Todos entendieron ambas premisas y la jerarquía que las diferenciaba. Por eso, el esfuerzo principal se centró en la segunda. El único escollo parecía ser Kulanu, el partido del Ministro de Economía Moshe Kajlon, quien durante la Knesset anterior protegió sistemáticamente la autonomía del Poder Judicial. Sin embargo, la derrota electoral de su partido (bajó de 10 escaños a 4) lo dejó debilitado en su capacidad negociadora y resentido frente al electorado que lo desertó. La solución a este obstáculo llegó en la forma de un acuerdo de unificación entre el Likud y Kulanu. Bibi le otorgó generosos logros en la forma de puestos dentro del futuro gobierno y de representación dentro de los órganos partidarios. A cambio, Kajlon se comprometió a una obediente disciplina parlamentaria, asegurando así sus cuatro votos a favor de toda enmienda legal deseada por Netanyahu.
Punto ciego
La sorpresa llegó en el nivel táctico. La actitud cínica con la que Netanyahu encara la realidad y la agresividad con la que maneja sus relaciones le generaron un punto ciego respecto a la conducta de Avigdor Liberman. El desprecio mutuo a nivel personal generó que Netanyahu subestime las demandas de Liberman de entrar al nuevo gobierno con al menos un logro tangible en su haber. El menosprecio que guió a los negociadores del Likud solo reforzó la profunda desconfianza de Liberman hacia el Primer Ministro. Las fricciones entre ellos vienen de años atrás y en muchas oportunidades llegaron a agravios públicos explícitos.
El resultado fue que la negociación coalicionaria se atrancó respecto a la enmienda de la Ley de Enrolamiento acerca de las cantidades de jóvenes ultra-ortodoxos que deberán incorporarse al Ejército y las sanciones a aplicar en caso de no llegar a dichos números. Siendo que quedaba claro que aunque regrese al ministerio de Defensa no tendría la autoridad de definir la estrategia a seguir frente a Hamas en la Franja de Gaza, Liberman precisaba mostrar a su propia base que no se había convertido en un títere de Netanyahu. Eso convirtió al tema de las relaciones Estado-laicos-religiosos en el único sobre el cual Liberman podría tener influencia alguna. Una victoria en este tema, en especial teniendo en cuenta que el sub-bloque religioso creció en la nueva Knesset y sus representante se sienten prácticamente intocables, hubiera permitido a Liberman aceptar «tragarse varios sapos» en el resto de los temas candentes. Sin embargo, ninguna de las propuestas conciliadoras sugeridas por Netanyahu u otros mediadores ultra-ortodoxos logró generar la confianza mínima que serían implementadas y por ende Liberman se atrincheró en su posición intransigente.

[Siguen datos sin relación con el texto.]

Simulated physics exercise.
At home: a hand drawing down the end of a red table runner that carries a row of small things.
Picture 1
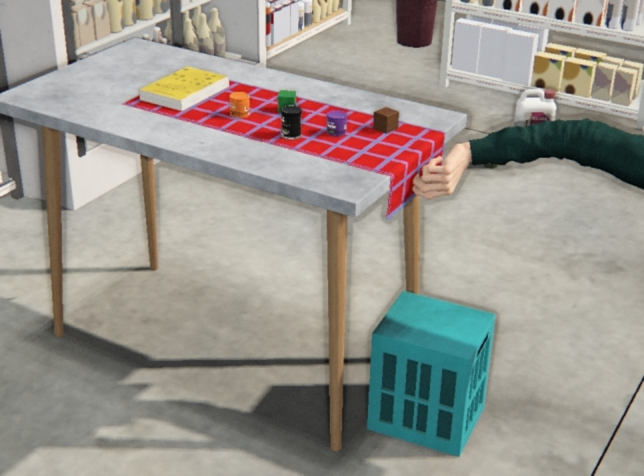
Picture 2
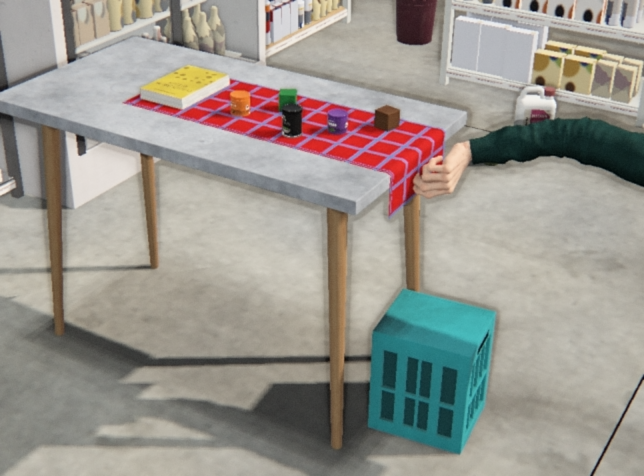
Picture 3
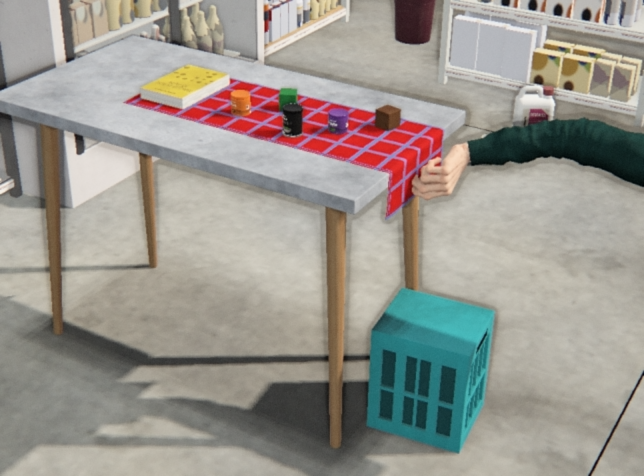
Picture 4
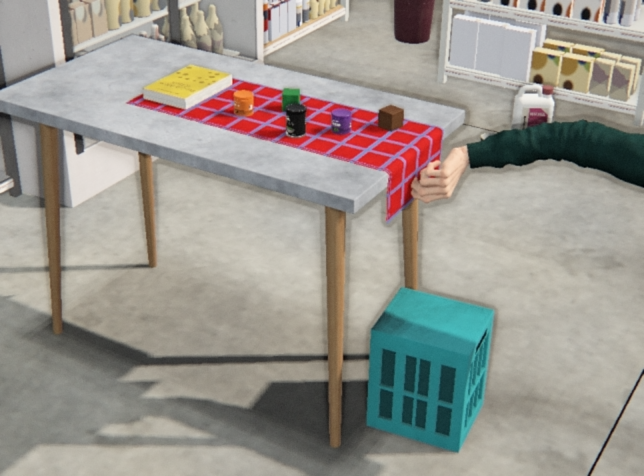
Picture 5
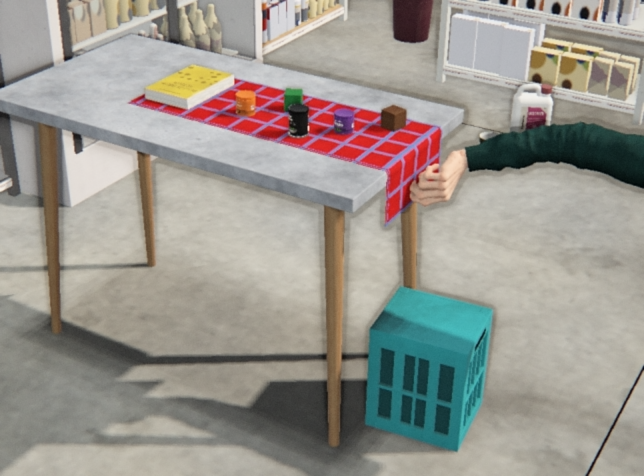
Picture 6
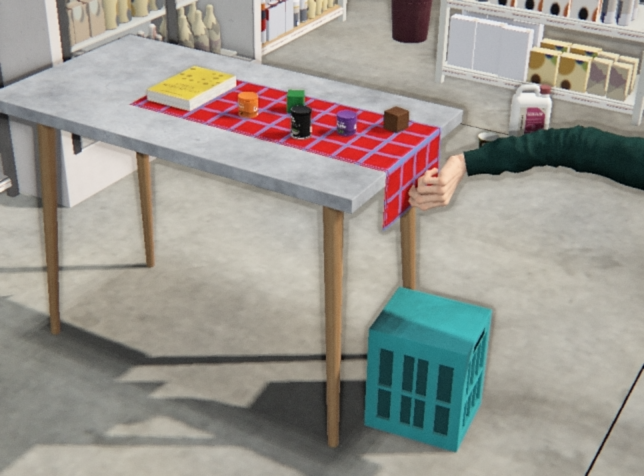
In this clip, a hand at the right slowly draws the hanging end of a red checked runner downward over a grey table's edge, and the small cubes and containers on it shift slightly rightward, above a teal crate.
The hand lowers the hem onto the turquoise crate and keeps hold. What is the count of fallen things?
The table loses three.
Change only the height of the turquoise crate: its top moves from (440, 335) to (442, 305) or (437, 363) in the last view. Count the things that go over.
Over the edge go 2 and 4.
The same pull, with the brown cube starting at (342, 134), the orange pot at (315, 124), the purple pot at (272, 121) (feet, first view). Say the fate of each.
The brown cube tumbles off, the orange pot goes over, the purple pot survives.
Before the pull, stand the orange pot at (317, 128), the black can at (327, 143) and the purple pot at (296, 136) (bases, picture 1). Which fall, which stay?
The orange pot tumbles off, the black can comes down, the purple pot falls.
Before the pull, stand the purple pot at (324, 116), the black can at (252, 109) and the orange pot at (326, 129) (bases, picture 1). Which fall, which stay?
The purple pot tumbles off; the black can does not fall; the orange pot is carried off.
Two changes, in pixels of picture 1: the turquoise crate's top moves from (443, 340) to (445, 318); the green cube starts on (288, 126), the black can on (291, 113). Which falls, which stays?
The green cube holds on; the black can remains up.
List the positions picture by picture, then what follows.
In the first picture, hem (387, 220); brown cube (387, 111); purple pot (337, 114); black can (291, 109); green cube (287, 93); orange pot (239, 95); top of the crate (443, 340).
In the second picture, hem (388, 219); brown cube (388, 109).
In the third picture, hem (386, 220); purple pot (338, 112).
In the fourth picture, hem (387, 224); black can (296, 107); top of the crate (442, 336).
In the fifth picture, hem (385, 227); green cube (294, 91).
In the sixth picture, hem (383, 231); brown cube (397, 111); purple pot (347, 114); black can (301, 109); green cube (296, 93); orange pot (248, 95).
A little later, hem near (410, 273); brown cube and purple pot gone.
Next, hem on the crate; brown cube, purple pot and black can gone.
When it is over, hem on the crate; brown cube, purple pot and black can gone. The count of fallen things is three.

Netanyahu, en lugar de ceder ante Liberman o de regresar el mandato recibido por el presidente Rivlin de acuerdo a lo estipulado por la ley, se decidió por una política de tierra quemada. Si él no logra ser Primer Ministro, nadie lo será. Faltando minutos para la caducación de su plazo, lideró la disolución de la recientemente establecida 21.a Knesset.
Un nuevo mapa político
Los resultados de las elecciones de septiembre serán definidos principalmente por un solo interrogante: ¿Se ha resquebrajado finalmente la magia de Netanyahu? ¿ha llegado el fin a su capacidad de manipulación política, hasta ahora incomparada?

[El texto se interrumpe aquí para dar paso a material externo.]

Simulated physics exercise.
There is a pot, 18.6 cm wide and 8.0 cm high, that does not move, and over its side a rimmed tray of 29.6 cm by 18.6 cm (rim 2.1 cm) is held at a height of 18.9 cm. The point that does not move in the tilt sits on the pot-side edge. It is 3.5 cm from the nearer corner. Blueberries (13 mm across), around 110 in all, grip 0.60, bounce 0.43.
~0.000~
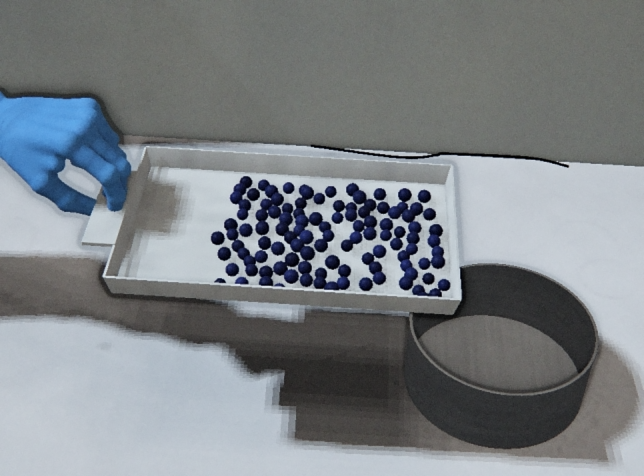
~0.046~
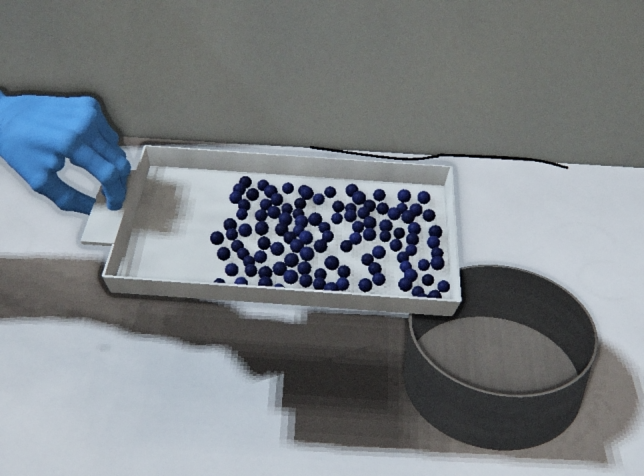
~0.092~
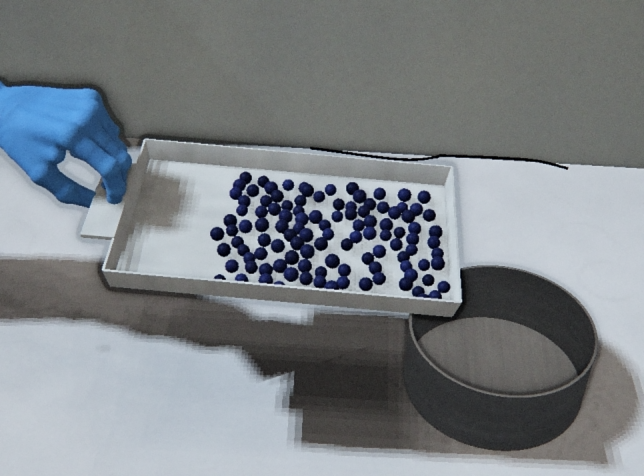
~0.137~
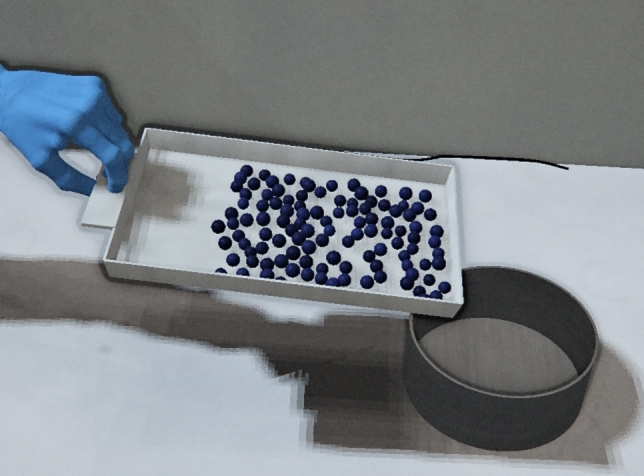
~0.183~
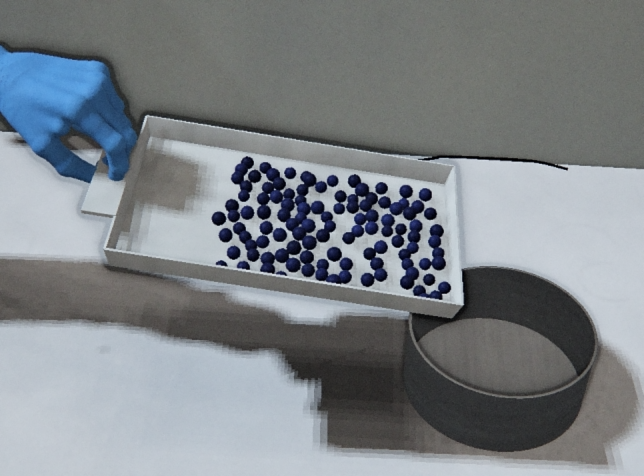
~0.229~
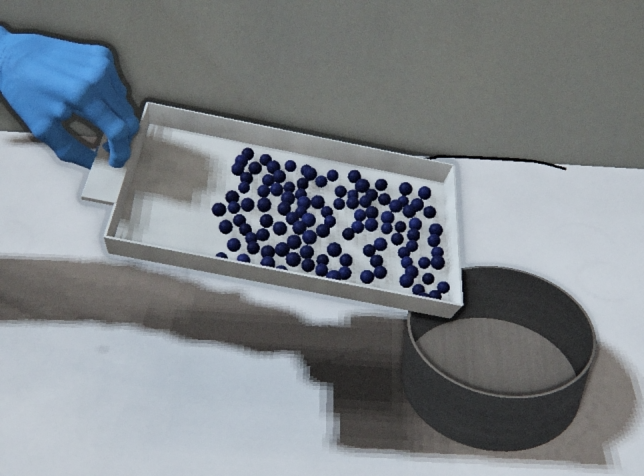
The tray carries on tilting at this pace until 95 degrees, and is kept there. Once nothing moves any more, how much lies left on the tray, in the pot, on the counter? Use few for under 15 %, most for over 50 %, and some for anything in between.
Tray: Few, pot: Most, counter: Some.
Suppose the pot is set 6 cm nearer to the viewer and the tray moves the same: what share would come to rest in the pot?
Close to 90 per cent, then.
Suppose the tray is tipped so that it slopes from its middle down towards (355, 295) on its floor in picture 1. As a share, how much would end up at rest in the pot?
Roughly 0 percent of them.
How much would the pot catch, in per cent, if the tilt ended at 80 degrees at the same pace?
I'd put it at close to 0 per cent.
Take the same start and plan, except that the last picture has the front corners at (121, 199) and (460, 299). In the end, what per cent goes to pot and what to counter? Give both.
Final per cent - pot 90, counter 10.
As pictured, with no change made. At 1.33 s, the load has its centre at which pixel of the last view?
(454, 213) or thereabouts.
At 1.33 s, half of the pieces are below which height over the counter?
The halfway mark is near 26 cm.
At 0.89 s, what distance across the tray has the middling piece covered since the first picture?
About 6 cm.
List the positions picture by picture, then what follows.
The first picture shows tray tilt 0 degrees, front corners at (110, 274) and (455, 296); middle of the pieces at (328, 236); pot at (503, 325).
The second picture shows tray tilt 1 degrees, front corners at (109, 273) and (455, 297); middle of the pieces at (328, 236).
The third picture shows tray tilt 2 degrees, front corners at (109, 267) and (455, 298); middle of the pieces at (328, 234).
The fourth picture shows tray tilt 5 degrees, front corners at (110, 257) and (457, 299), lowest corner right front; middle of the pieces at (330, 231).
The fifth picture shows tray tilt 7 degrees, front corners at (111, 246) and (457, 300), lowest corner right front; middle of the pieces at (330, 226).
The sixth picture shows tray tilt 10 degrees, front corners at (111, 234) and (457, 300), lowest corner right front; middle of the pieces at (330, 222); pot at (501, 327). The tray's pace is about 60 degrees a second.
After 0.89 s, tilt 50 degrees; the tray holds 100 %, the pot 0 %.
After 1.33 s, tilt 76 degrees; the tray holds 100 %, the pot 0 %.
After 1.85 s, tilt 95 degrees; the tray holds 25 %, the pot 5 %.
In the end, at 2.9 s, tray 0 %, pot 70 %, counter 30 %.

Tal como lo vimos en los preparativos a las elecciones de abril, en Israel está surgiendo un nuevo mapa político. El nuevo mapa ya no puede clasificarse simplemente entre el «Campamento nacional», que unía a los partidos de derecha nacionalista con los religiosos particularistas por un lado, y por el otro el «Campamento por la paz» que unía a los partidos liberales, socialdemócratas y humanistas junto a los partidos árabes. El bloque parlamentario Azul y Blanco, encabezado por Benny Gantz, que obtuvo la misma cantidad de escaños que el Likud, se convirtió en una posible alternativa gubernamental, que mantendría el sistema legal, la hegemonía tradicional y los valores comunes de la absoluta mayoría de la población judía en Israel. Este bloque no es un clásico miembro del «Campamento de la paz» y definitivamente no es de izquierda, sino que fue formado por tres partidos, dos de los cuales son mayoritariamente compuestos por gente de derecha que temen por la irrevocable erosión de la democracia liberal en caso que Netanyahu continúe en el poder. Las (patéticas) acusaciones contra Liberman, endilgándole haberse sumado a la «izquierda» muestran que en el Likud entienden que más y más miembros de su «campamento» se alejan.
Queda por verse si estos cambios a nivel de líderes se traducen en la votación del electorado. De mantener Liberman y Azul y Blanco sus bases de votantes, es posible que en septiembre estos movimientos tectónicos generen un cambio significativo en la composición de la nueva Knesset y el nuevo gobierno.
Lo que está en juego no es la Ley de Enrolamiento de ultrareligiosos, ni siquiera el futuro del proceso de paz. La puja es entre el sistema democrático liberal tradicional (con todos sus defectos) y un nuevo sistema que promueve visiones nacionalistas particularistas, que impone relaciones jerárquicas y verticales entre los distintos grupos que componen la sociedad y que, de última, supeditará toda norma moral y legal al bienestar personal del líder único que se sitúa en la cima de la pirámide política.